A Comedy On This Day: Sez Les (1 September 1973)


 Yorkshire seem to have tightened their belts in allocating the Sez Les budget since 1972. There's only one special guest artiste, only one dance routine, and little in the way of filmed sketches this time round.

 The unisex Irving Davies Dancers have replaced the Les Girls troupe, and they are quite a contrast to their predecessors. This week, they interpret Neil Sedaka's 'I'm A Song (Sing Me)" through the medium of mime. A curly-haired (male) lead dancer stands at the foot of a staircase, in front of the rest of the troupe who are arranged on the steps. All are in Marcel Marceux-type whiteface (something current in music at the time, with Leo Sayer and the Sensational Alex Harvey Band). The lead dancer is awarded a lot of close-ups and performs straight to camera. The effect is alarming. Someone in the team must really like Neil Sedaka because Dana's song is an unremarkable cover version of 'That's When The Music Takes Me'.

 There's a very curious long sketch with Roy Barraclough as a suitor of Dawson's daughter, announcing his intentions to the father. He is a wildly mincing character, and the mixed messages that he gives off cause Dawson to repeatedly respond inappropriately ("A CAMPari? Mind the POUFFE!", etc.). In a bewildering punchline, the suitor removes his cap and wig and reveals himself to actually be a butch fellow. It isn't made very clear why he should have been disguising himself in the first place... It's a frustrating watch, because it's an exciting premise and Roy Barraclough is so good in the role, but ends up as such a pointless skit.

Friday, 30 August 2019

A Comedy On This Day: Two Of A Kind (31 August 1963)
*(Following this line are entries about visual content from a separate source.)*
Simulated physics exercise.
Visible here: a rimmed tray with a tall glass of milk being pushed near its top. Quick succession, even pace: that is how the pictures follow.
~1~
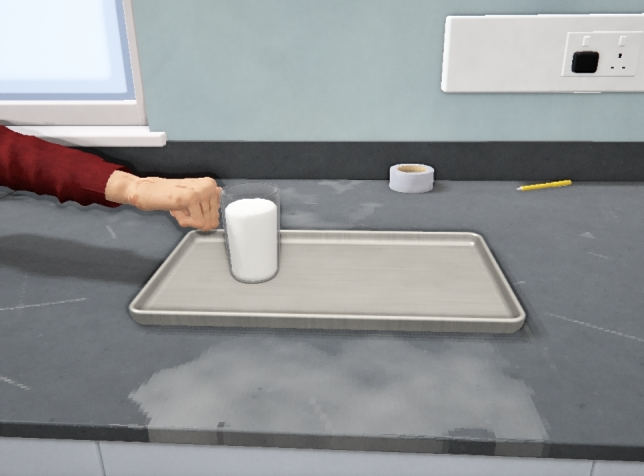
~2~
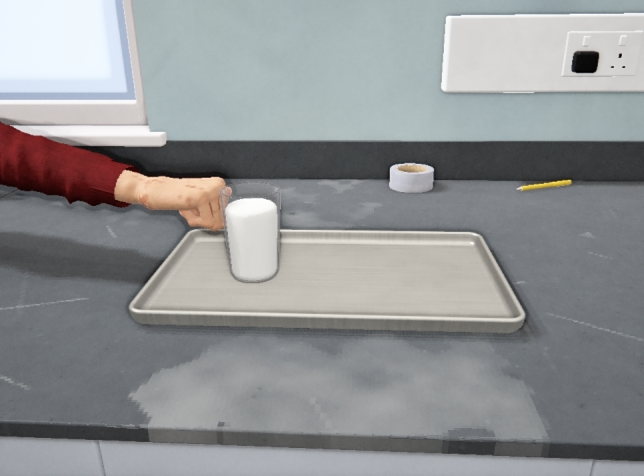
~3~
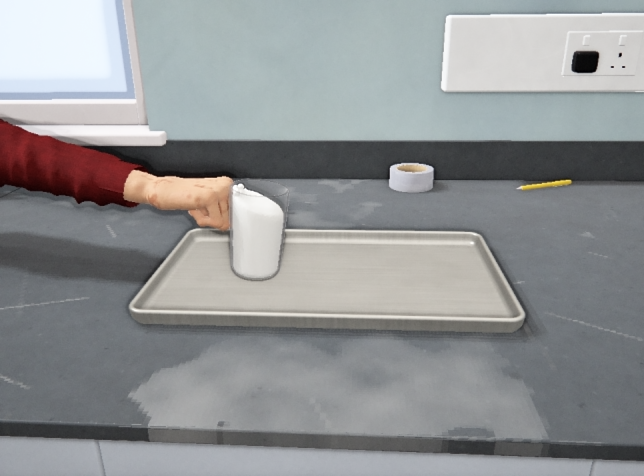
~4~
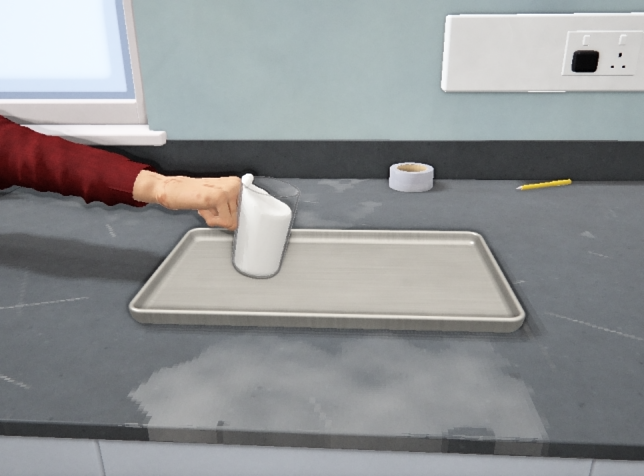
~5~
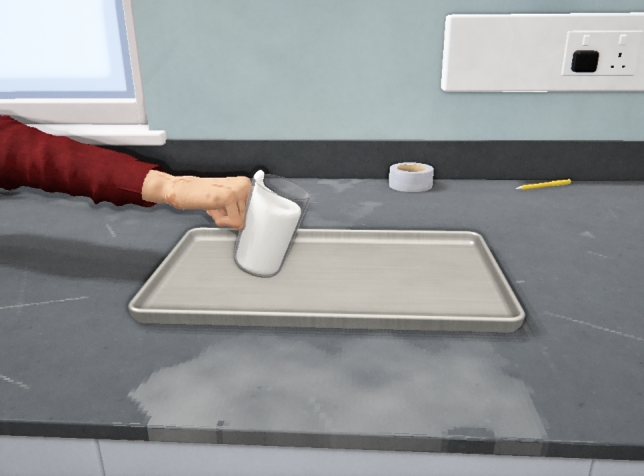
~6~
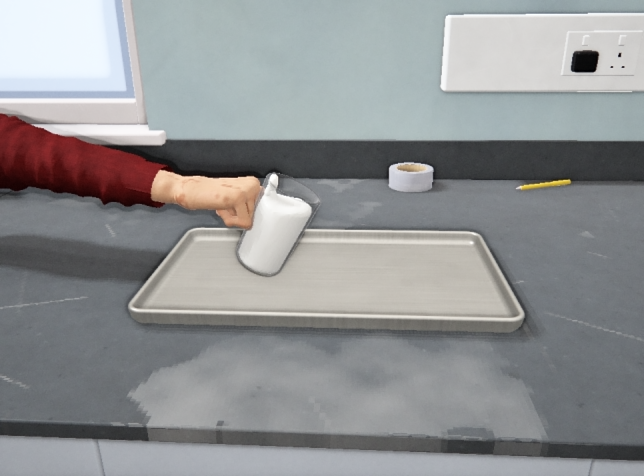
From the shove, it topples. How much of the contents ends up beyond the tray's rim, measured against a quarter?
Tray loses over a quarter.
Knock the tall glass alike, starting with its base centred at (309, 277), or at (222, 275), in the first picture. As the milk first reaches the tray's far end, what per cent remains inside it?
Around 70 per cent first, then around 40 per cent.
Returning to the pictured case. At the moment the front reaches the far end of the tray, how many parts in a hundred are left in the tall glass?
Near 55 in a hundred.
A moment on, the tall glass lies on its side and 92 per cent is in the glass, 0 on the tray and 8 above or beyond its rim.
Next, the tall glass lies on its side and 51 per cent is in the glass, 38 on the tray and 10 above or beyond its rim.
Then the tall glass lies on its side and 28 per cent is in the glass, 49 on the tray and 23 above or beyond its rim.
Later the tall glass lies on its side and 15 per cent is in the glass, 49 on the tray and 36 above or beyond its rim.
Finally, 64 per cent is held by tray and glass, 36 is off the tray.
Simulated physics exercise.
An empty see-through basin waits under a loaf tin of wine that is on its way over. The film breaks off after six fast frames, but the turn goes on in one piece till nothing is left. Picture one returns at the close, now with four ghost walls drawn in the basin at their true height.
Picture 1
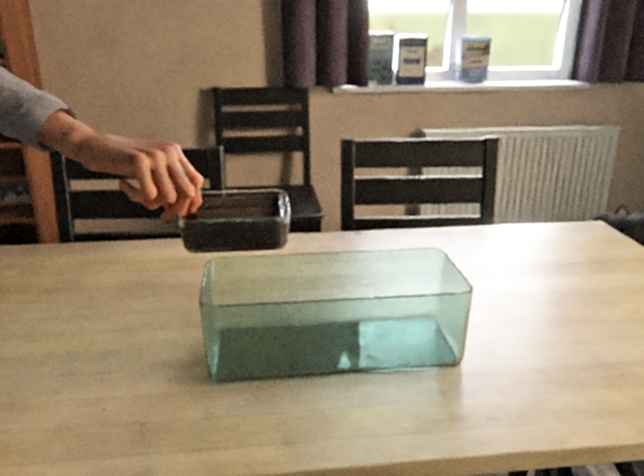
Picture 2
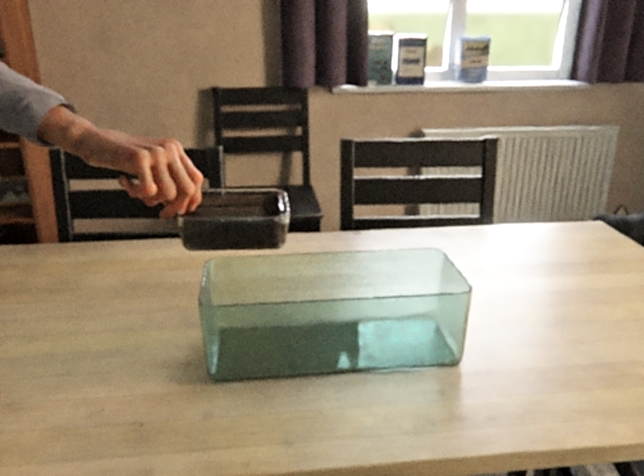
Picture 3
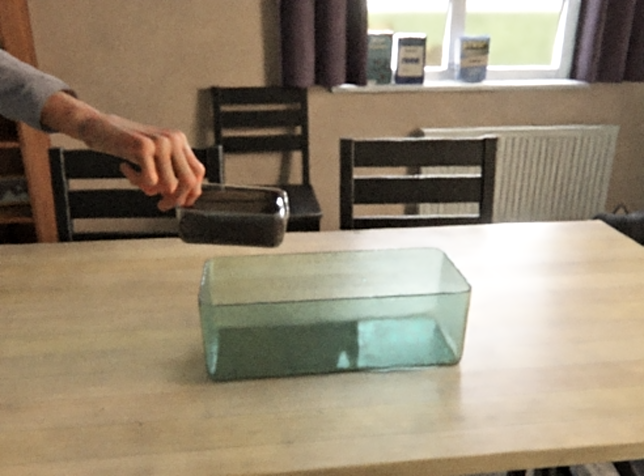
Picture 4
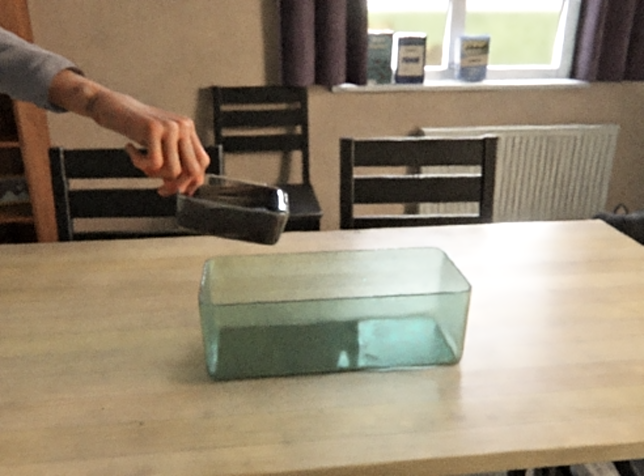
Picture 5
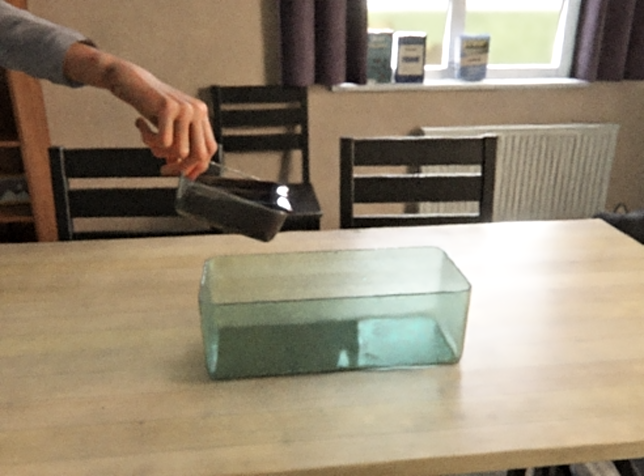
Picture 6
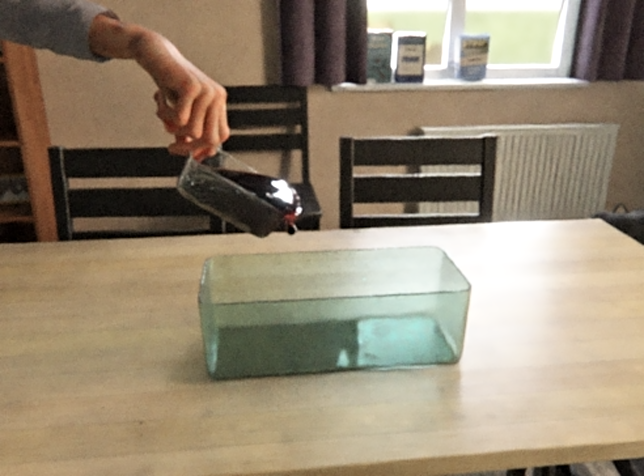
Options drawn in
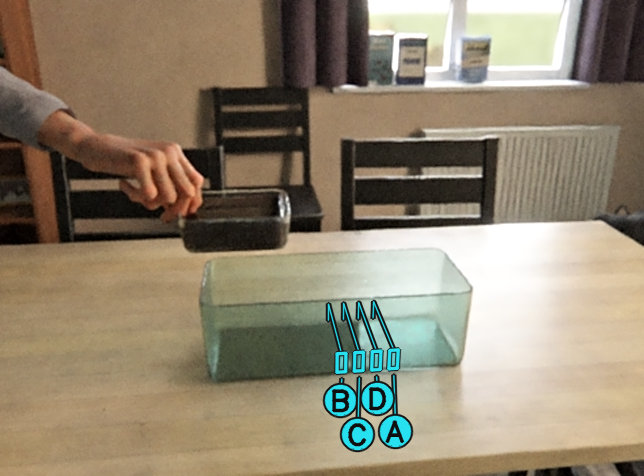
A hand holds a dark container above a clear basin, then tilts it to the right.
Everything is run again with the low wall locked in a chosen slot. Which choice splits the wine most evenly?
The best slot is D.
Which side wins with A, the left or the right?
More ends on the left.
In cyan, A at (393, 375); B at (341, 378); C at (359, 377); D at (376, 376).
Choosing A, about 75 % ends left of the wall and 22 % right of it; 3 % is lost outside.
Choosing B, about 21 % ends left of the wall and 76 % right of it; 3 % is lost outside.
Choosing C, about 28 % ends left of the wall and 69 % right of it; 3 % is lost outside.
Choosing D, about 44 % ends left of the wall and 53 % right of it; 3 % is lost outside.
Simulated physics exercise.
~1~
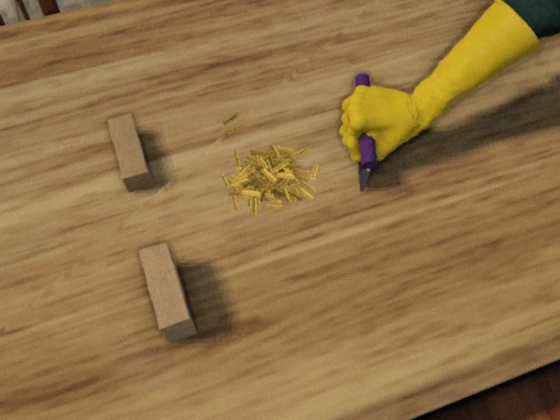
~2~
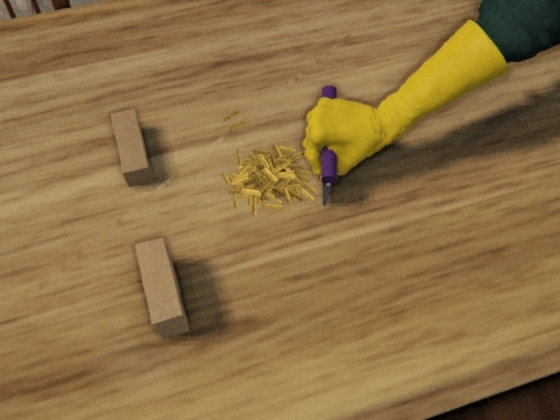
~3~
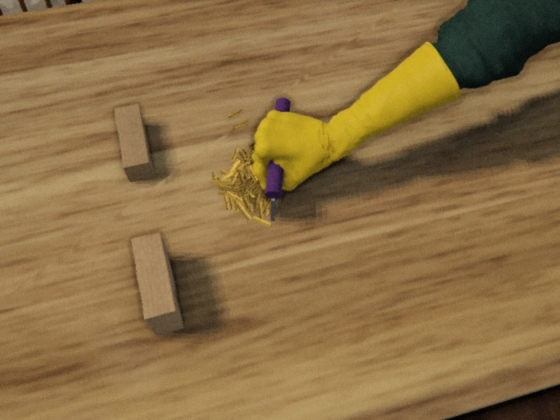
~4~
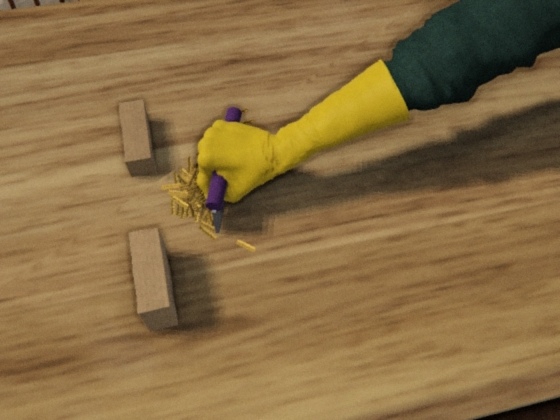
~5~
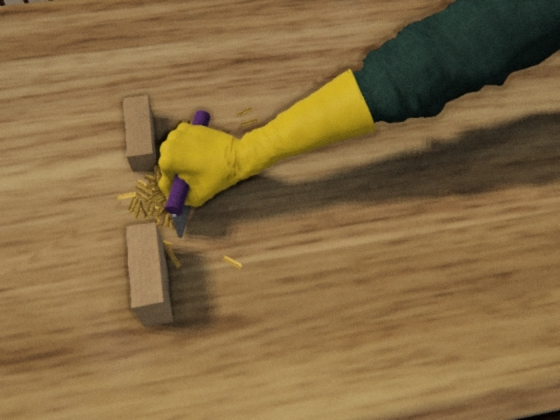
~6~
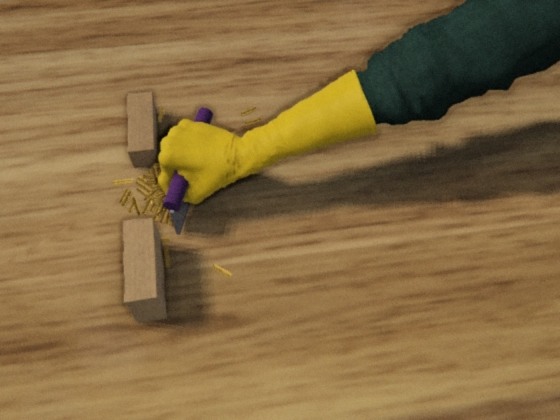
On a wooden tabletop, a yellow-gloved hand holding a purple-handled scraper swept a loose pile of dry pasta leftward toward two wooden blocks, then stopped at the gap, with a few pieces in the opening, most still short of it and one stray left behind.
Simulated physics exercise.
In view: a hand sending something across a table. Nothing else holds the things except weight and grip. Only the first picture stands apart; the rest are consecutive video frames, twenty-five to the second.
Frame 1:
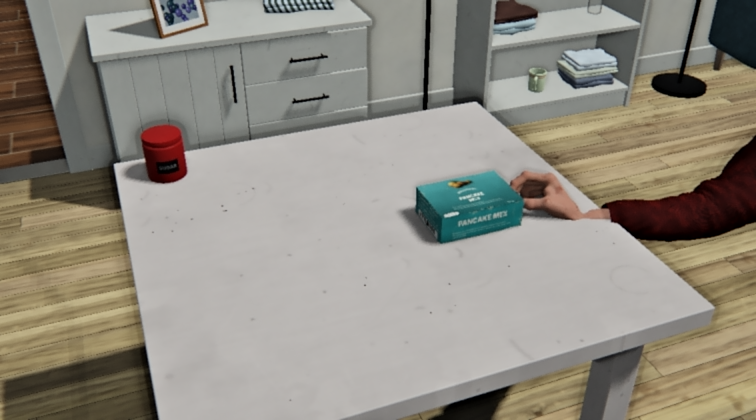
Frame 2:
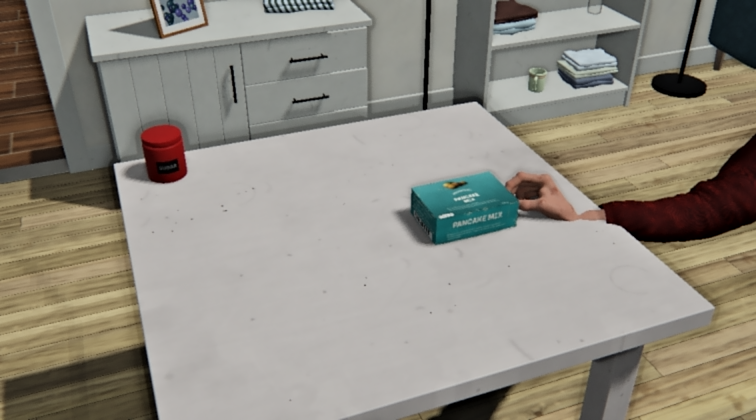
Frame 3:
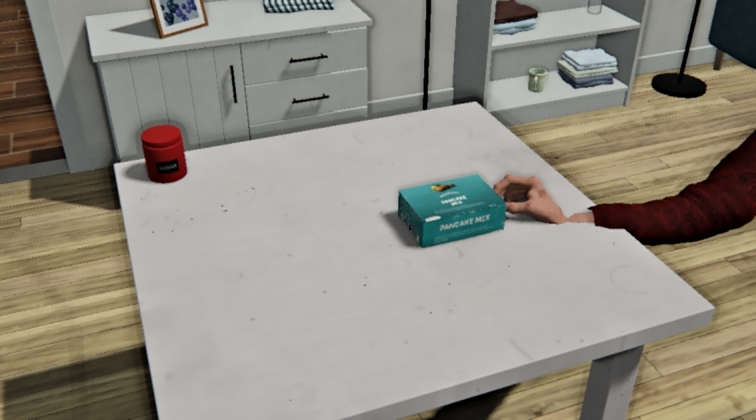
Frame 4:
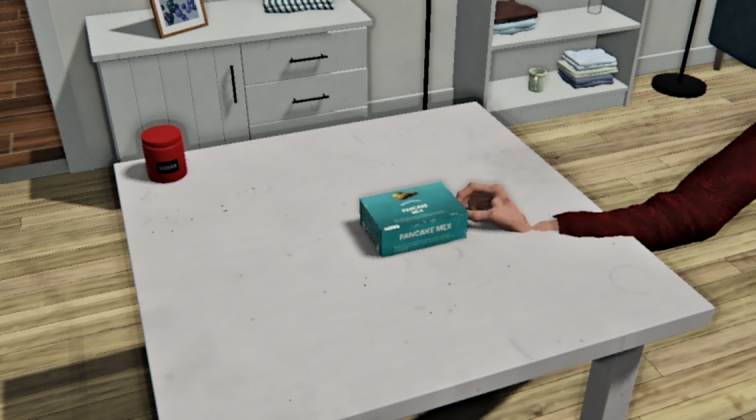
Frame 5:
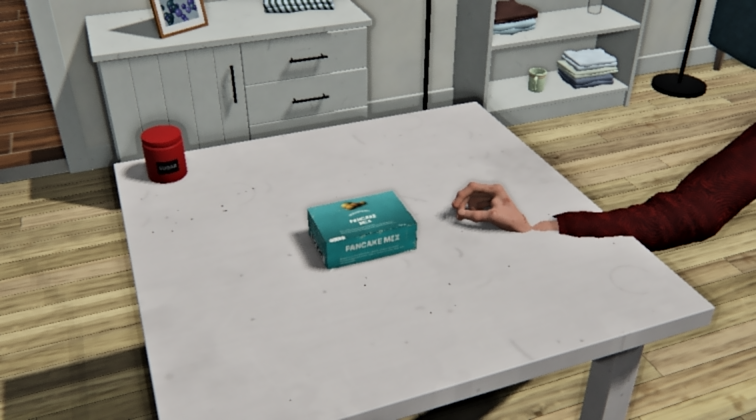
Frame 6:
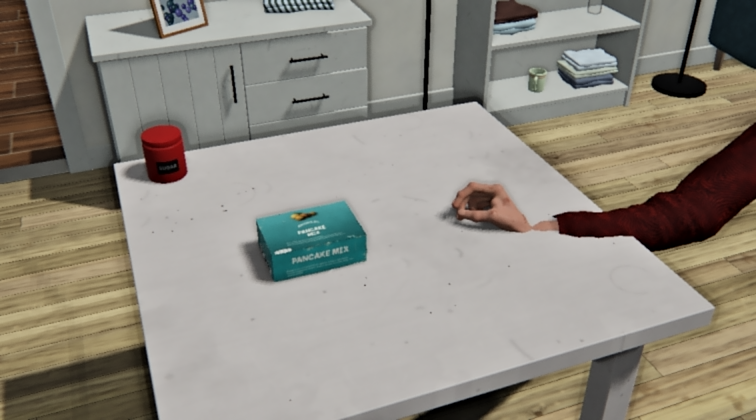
A turquoise box of pancake mix is pushed leftward by a hand across a pale tabletop, seen from above at an angle in a room with light wooden flooring. A red canister stands at the table's far left, white drawers and shelves sit behind, and a dark-red sleeved arm reaches in from the right. The hand halts while the box slides on, leftward and slightly nearer, before a still camera.
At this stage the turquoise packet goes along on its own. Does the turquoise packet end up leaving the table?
Yes.
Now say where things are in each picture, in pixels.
Under the hand; turquoise packet (469, 206), in the first frame.
Under the hand; turquoise packet (464, 207), in the second frame.
Under the hand; turquoise packet (451, 210), in the third frame.
Turquoise packet (413, 218), in the fourth frame.
Turquoise packet (362, 229) shifted a little, in the fifth frame.
Turquoise packet (311, 240) shifted about its own width, in the sixth frame.
Then, 0.20 s on from there, turquoise packet now off the table.
Then, 0.40 s on from there, things are still on the move.
Then, 0.60 s on from there, as before.
In the end, off the table, turquoise packet.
 The material that Morecambe & Wise were given to work with in this series was sometimes gossamer-thin. There are several cherishable moments in this episode - Eric trying to placate a growling offstage dog ("Is he registered with the kennel club?" "No, the zoo"), Ernie, dressed as a hussar, attempting to sing 'Wunderbar' through Eric's interruptions, Eric wearing a suit for an enormously fat man and claiming that it's perfect fit - but none of these moments happen in something that could be described as a fully-realised routine, let alone sketch. The sheer likability and silliness of the stars carries the material.

 An underwhelming pair of musical guests this week. Drumming bandleader Eric Delaney was one of those musicians who put on a show by moving about the stage, but even with him capering from one drumkit to another it's hard to maintain much interest. The Mike Sammes Singers were the vocal harmony group for hire in the 1960s (the Trunk Records Music For Biscuits compilation of their advertising jingles is a strangely compelling listen) but I'd never actually seen them before. I didn't realise that there were only six of them! I'd always imagined a big choir. The three men and three women perform a "boop be doop boop boop" interpretation of 'Pick Yourself Up', counting time and swapping chairs.